小生等は必死の力を盡し非常の困難を以て、辛ふじて終(つひ)に群衆(ぐんしゆう)を戸外に追出し、此上は日中は何人も家に入れまじと決心いたし候。併ながら夕刻に至り群衆は再び押し寄せ來り、家に亂入せんとせしゆへ、小生及邦語敎師と僕は防禦に力を盡したるに、群衆中の兇惡の徒は暴れ狂いて、東端の輕き戸を破壞し初め候。此時小生は彼等の暴行を訴ふべく、市長の許に至らんと戸外に出でしに、群衆の首魁と二人の兇漢は追跡し來り、小生を捕へて亂打し踏蹴り最も殘忍なる暴行を加へ申候。同時に他の者は邦語敎師及傳道師某氏の室に入り、物品を掠奪いたし候。小生を保護せんとしたる我等の學校の敎員及隣家の二人と、彼等の手より小生を救ひ出さんとしたる小生の識らざる他の三人の者も、また酷く亂打せられ候。小生は彼等が殘酷なる暴行を我が身に逞ふしつゝある間、將に迫りつゝある暴死より救はるゝやう祈念を凝し居候。而して小生が祈禱を終るや否や、不思議にも彼等の手は弛み、小生を亂打することを止めしのみならず、彌次馬連の卑怯なる打擲より小生を保護するに至りしは、大能なる神の御祐助と今も猶ほ感謝讚美の情念を以て、茲に記述する事に候(中略)

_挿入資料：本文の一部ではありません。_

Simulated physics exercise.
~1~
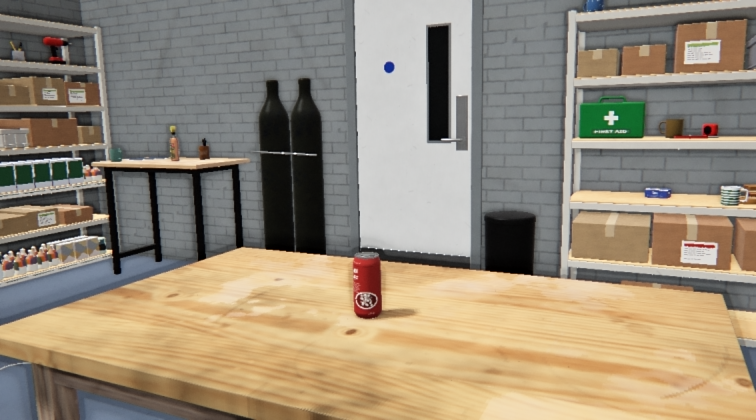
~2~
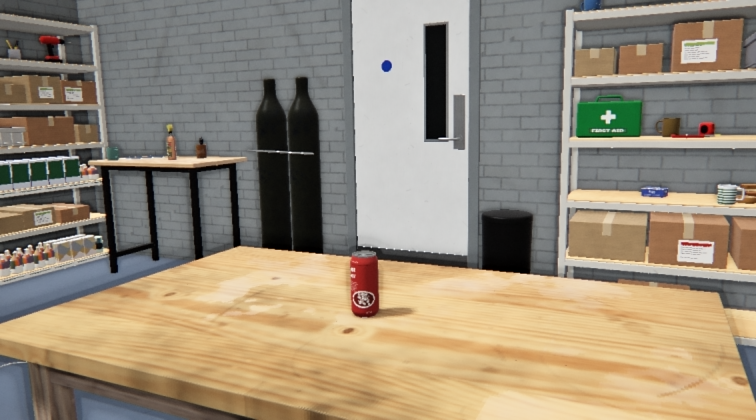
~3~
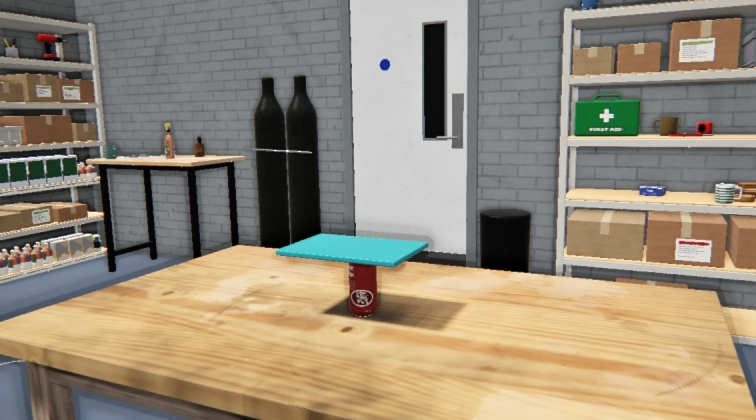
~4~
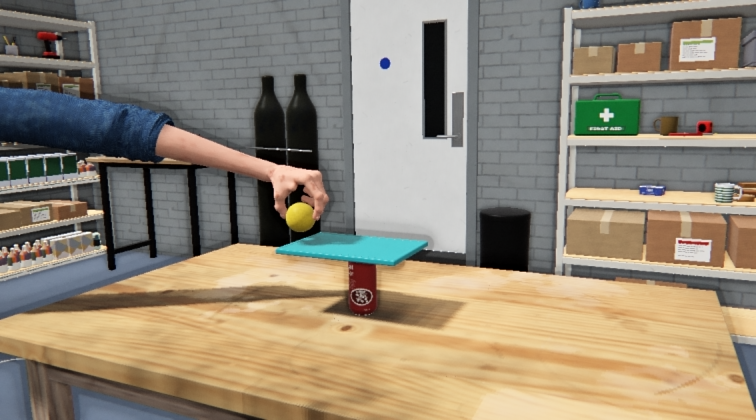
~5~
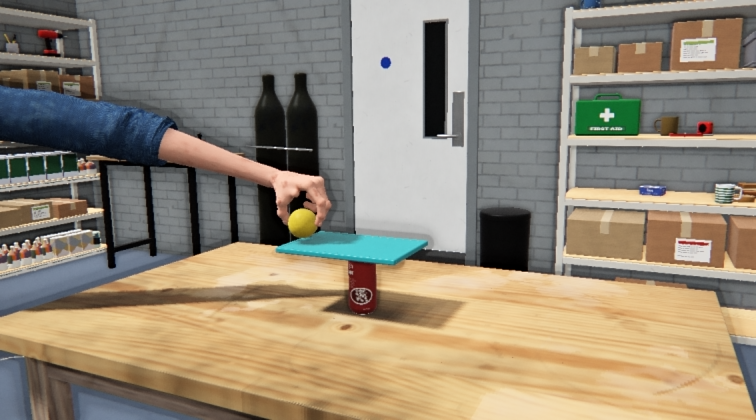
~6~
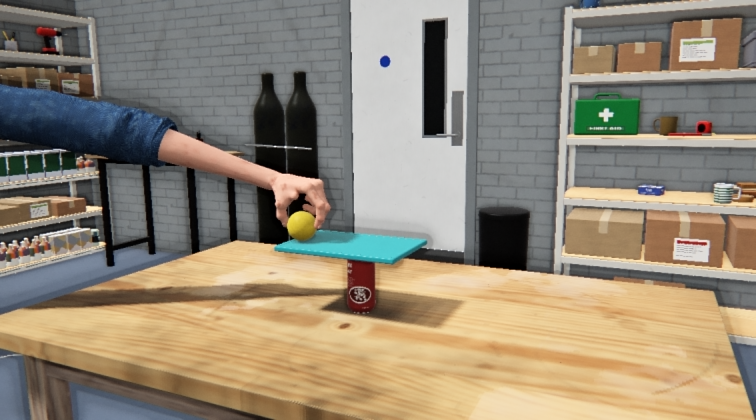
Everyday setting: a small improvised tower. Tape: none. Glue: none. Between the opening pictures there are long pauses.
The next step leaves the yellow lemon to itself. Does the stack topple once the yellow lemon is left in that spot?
It will not stay intact.
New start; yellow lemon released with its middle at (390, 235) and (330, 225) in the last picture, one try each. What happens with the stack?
In the first try it remains standing, then in the second try it breaks down.
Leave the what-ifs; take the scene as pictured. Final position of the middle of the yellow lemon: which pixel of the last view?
End position in the final view: Approximately (309, 291).
Then, 0.40 s on from there, yellow lemon now fallen; turquoise lid turned 69° from how it was put.
Then, 1.60 s on from there, turquoise lid upside down.
In the end, fallen, turquoise lid and yellow lemon; left askew, red can. At the end, from the last picture's camera, yellow lemon near (309, 291). The stack gives way.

かゝる暴害の結果は、唯さへ衰弱せる小生を一層衰弱せしめ候。此事より五日後、該地に到着せる兄弟ウイリアムス氏と倶に、小生は上海に歸り申候。同勞の兄弟等は、ドクトル、マクゴーン氏の診斷を仰ぎ、其意見に從ひ身を處置すべく切望せられ候。氏は近頃日本より歸來したるが小生にも日本に轉地靜養するやう勸告せられ候。氏の語る所によれば、支那に於て小生を太甚しく惱したる沼癘氣に感染する如き事は、日本に於ては全く無之由に候。由て數日後米國帆艇メリーラントに乘じて長崎に向て出發し、五月二日月曜日當港内に投錨いたし申候。

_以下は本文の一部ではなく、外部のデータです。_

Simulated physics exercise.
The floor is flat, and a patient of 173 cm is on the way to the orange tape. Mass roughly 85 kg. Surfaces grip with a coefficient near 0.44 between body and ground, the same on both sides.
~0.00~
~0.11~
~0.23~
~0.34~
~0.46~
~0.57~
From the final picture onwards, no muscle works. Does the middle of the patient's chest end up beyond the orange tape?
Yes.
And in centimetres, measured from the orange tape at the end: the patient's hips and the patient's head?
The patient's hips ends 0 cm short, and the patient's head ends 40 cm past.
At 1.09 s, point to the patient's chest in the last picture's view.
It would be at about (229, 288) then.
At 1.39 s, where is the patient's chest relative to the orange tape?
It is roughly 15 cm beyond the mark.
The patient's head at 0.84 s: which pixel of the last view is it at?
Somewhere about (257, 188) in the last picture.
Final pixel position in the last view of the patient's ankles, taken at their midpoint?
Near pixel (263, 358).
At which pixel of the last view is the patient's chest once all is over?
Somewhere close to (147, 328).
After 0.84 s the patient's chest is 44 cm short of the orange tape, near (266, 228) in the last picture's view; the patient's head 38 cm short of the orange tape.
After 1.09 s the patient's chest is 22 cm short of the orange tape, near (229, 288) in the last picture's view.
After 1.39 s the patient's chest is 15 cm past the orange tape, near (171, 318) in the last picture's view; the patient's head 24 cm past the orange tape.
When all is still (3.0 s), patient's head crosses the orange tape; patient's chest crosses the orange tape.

小生等は初め、幕府の高官橫山氏に訪はれ、其後尚ほ高位の上官田中氏と、外國人に關する諸件を管理する官吏に訪はれ候。小生は此等諸官吏に日本に渡來したる意志を陳述し、小生の爲め陸上に一家を與へられんことを請願し、若し此事叶ひ而して小生の健康回復せば、日本諸官吏に英語を敎授いたすべしと約し申候。領事ジヨン、ジ、ウオルシユ君は當局者に小生の請願許容を促され、幕府の通譯官にして、英語研究を切望し、曩にドクトル、マクゴーン氏の在留中、氏に敎授せられたる人々も、小生の要請を許容さるゝやう幕吏に請願せられ候。かくて小生は數日間に、美はしき地位にある佳き家の一部を借受ることに成功するに至り申候。同時に數週間總ゆる手段を試みたれど、未だ家を得ざる商人等も有之、又た新條約實施までは到底見込なしとて、上海に退去したる人々も有之候。

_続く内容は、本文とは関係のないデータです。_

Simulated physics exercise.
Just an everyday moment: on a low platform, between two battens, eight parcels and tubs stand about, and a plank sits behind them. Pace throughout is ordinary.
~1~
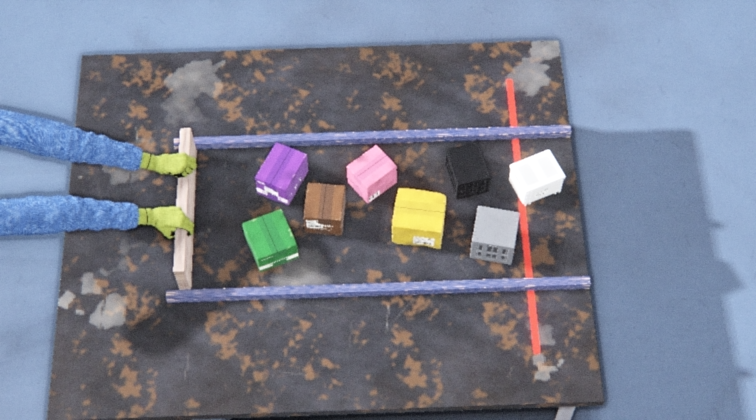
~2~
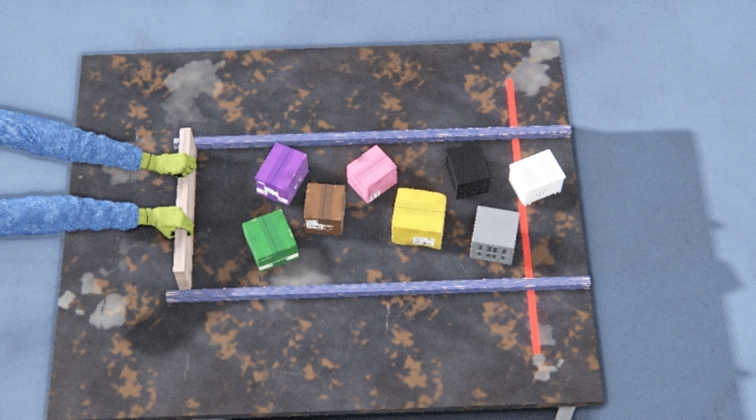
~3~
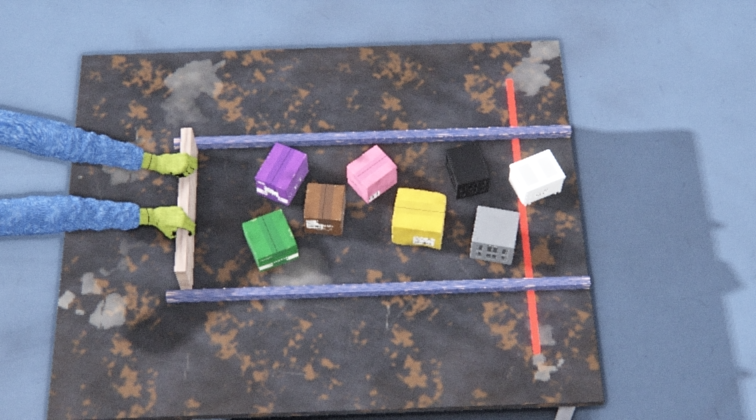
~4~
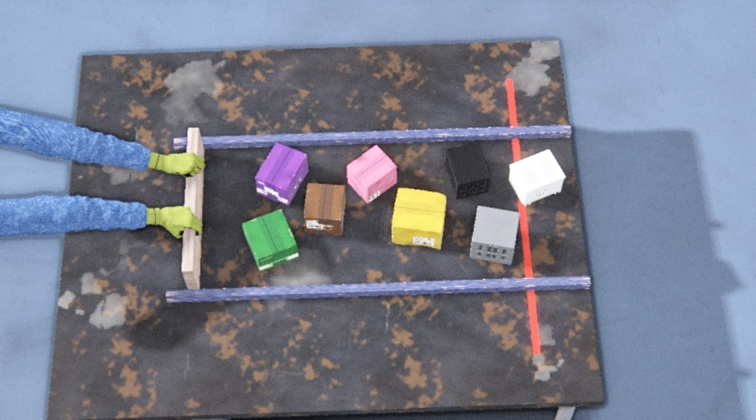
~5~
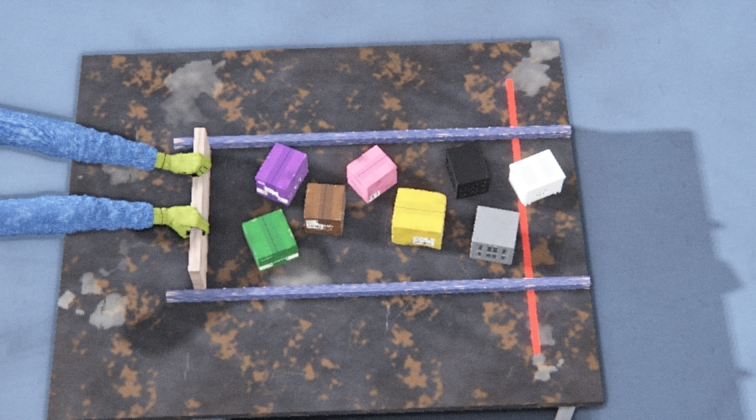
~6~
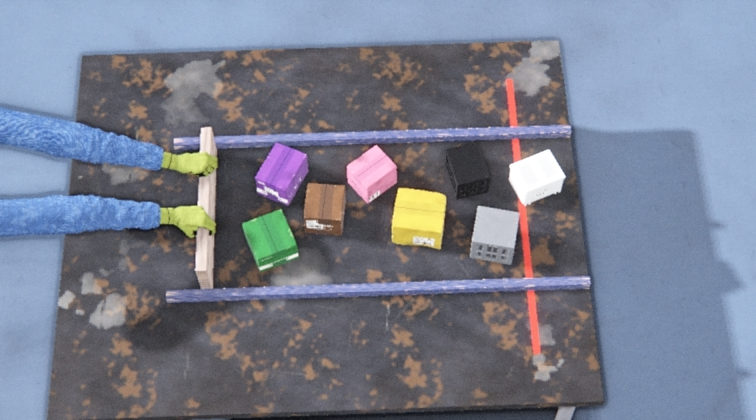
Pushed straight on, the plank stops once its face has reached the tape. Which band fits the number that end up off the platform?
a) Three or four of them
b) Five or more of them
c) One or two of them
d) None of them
Three or four of them.
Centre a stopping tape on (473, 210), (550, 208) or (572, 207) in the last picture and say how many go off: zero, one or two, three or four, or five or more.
In the order of the places given: 1 or 2; more than four; at least five.
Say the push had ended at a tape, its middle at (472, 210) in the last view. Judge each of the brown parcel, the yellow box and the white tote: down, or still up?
First, the brown parcel is safe; next, the yellow box is safe; last, the white tote takes the fall.
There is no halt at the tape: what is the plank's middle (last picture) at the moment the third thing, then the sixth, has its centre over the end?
I'd put it close to (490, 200) and later close to (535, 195).
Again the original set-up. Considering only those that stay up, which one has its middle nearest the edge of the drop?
The pink box is foremost.
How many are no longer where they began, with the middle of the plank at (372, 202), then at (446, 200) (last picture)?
6 by the first point, 8 by the second.
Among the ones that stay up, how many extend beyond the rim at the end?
Overhang count: 2.
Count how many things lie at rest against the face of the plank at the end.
Contact count: 2.
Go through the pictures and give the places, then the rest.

メリーラントの後に當地に來着したる最初の船は小生に數通の書状を持來り候。而して小生が開封したる第一は、監督ブーン師の書簡と、此の國の宣敎師に任命せられたる事を通告せる貴状にて候。小生は貴状に接し以下の理由の爲め、神許し給はゞ、此地に在留するは小生の任務と確信仕候。一、小生の健康状態の快復に進みしこと、及び支那に於けるよりも、日本に於て神の祝福により健全なる健康を享受らるべければ。二、小生は日本に多大の興味を有すれば。三、此地に渡來以來の見聞により、此興味を益々深からしめたれば。四、日本傳道に對する止むに止まれぬ召命の感あれば。外國傳道委員の通告に接し、小生が日本の宣敎師に任命せられたる事は、神の召命なることを最早や信ぜざらんとするも能はざるに至り申候。』
斯くして常熟に於ける意外の禍は、日本最初の宣敎師の一人をして、其任命に先ちて早くも我國に來らしめ、而かも外國傳道委員が日本に於ける第壹の傳道地と選定したる其地に在りて、將來に準備を爲さしむるに至つたとは、奇しき神の攝理なるかな。